One of the key stages of the election programme is the date of the poll, the petition reminded. The legislature while enacting sections 57 and 58 of the Elections Act was cognisant of the fact that situations may arise due to which the dates for the elections may be required to be changed, the plea added.

And to give an example, the petition recalled, the general elections of 2008 was delayed by 40 days by ECP keeping in view the exigency and requirement of that time. That is why, the legislature while enacting Section 58, put the overriding phrase “notwithstanding anything contained in Section 57”, at the very start of Section 58(1), knowing it all well that Section 57 enumerates something which was contrary to what Section 58 would consider as permissible.

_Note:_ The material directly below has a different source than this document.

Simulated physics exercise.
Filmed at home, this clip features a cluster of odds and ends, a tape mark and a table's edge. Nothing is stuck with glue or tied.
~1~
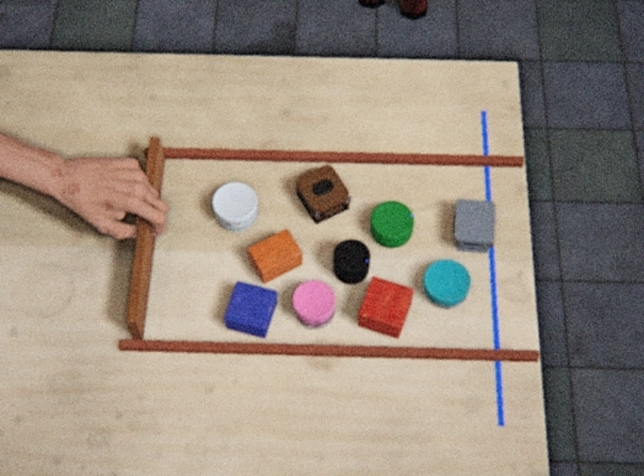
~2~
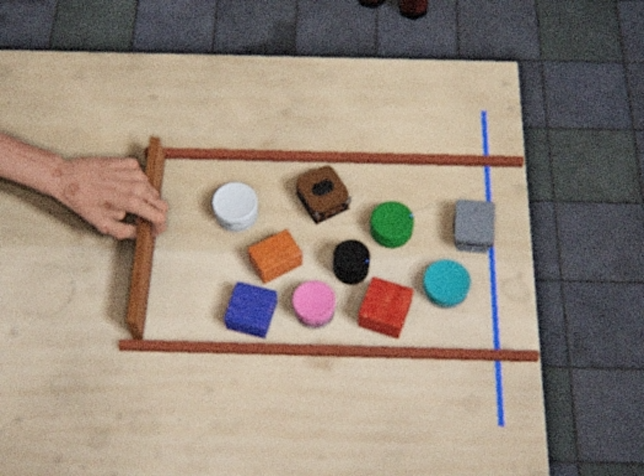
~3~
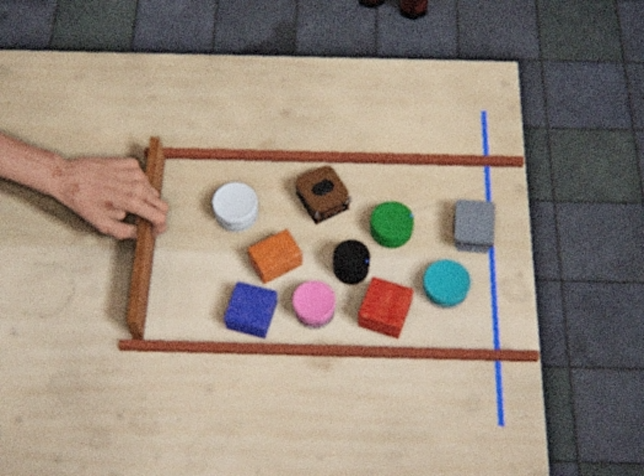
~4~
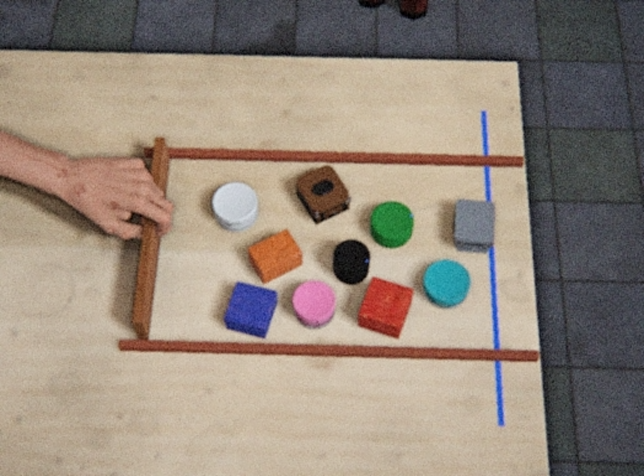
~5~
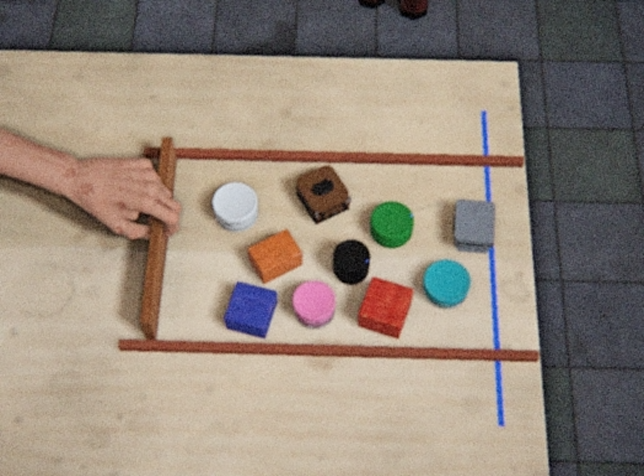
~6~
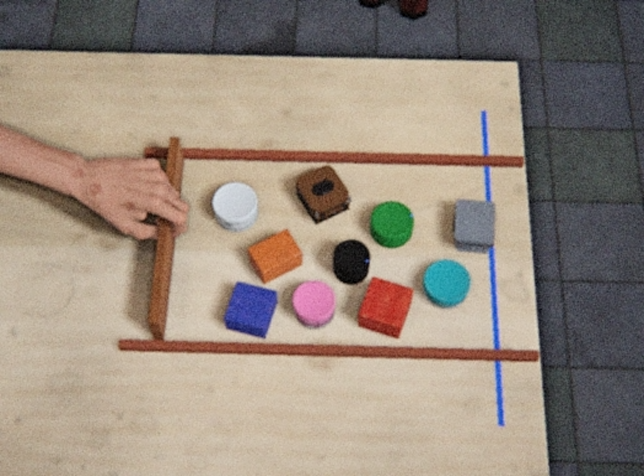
A hand at the left holds a wooden bar upright across a pale wooden tabletop above grey floor tiles, seen from overhead at a slight angle. Between two reddish-brown rails lie white, green, black, pink and turquoise round pieces and brown, orange, blue, red and grey blocks, with a blue line at right. The bar stays still, then the hand slides it slightly right, while the pieces and camera remain still.
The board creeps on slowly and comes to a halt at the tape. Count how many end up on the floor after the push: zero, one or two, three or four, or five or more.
I expect that five pieces or more will leave the table.
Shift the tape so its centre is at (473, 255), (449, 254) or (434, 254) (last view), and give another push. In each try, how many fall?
5, 3, 2.
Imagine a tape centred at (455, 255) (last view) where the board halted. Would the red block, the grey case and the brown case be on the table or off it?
Red block goes off, grey case goes off, brown case stays put.
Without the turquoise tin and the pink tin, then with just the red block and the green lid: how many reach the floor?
The number fallen is 4, and in the other try 4.
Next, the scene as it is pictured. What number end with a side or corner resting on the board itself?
It touches 4.
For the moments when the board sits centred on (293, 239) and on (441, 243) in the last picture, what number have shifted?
At first I count 7, and then 10.
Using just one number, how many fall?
Altogether the count is 6.
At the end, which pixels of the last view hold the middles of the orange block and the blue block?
Near (518, 275) and (517, 314).
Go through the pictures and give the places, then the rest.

The petition emphasised that the courts interpret the law but they do not re-write it. As per a literal interpretation of the provision of Section 58, change of the election programme or giving a fresh programme, of which poll date is an essential component or stage, is the domain of ECP.

Under no provision of the constitution or the law, the review petition argued, Supreme Court could have taken the exercise upon itself to appoint the poll date through April 4 order, adding the constitution was an organic document, it blossoms and evolves with time. The appointing of a date or changing it is an executive exercise, and certainly not a judicial exercise, the petition emphasised.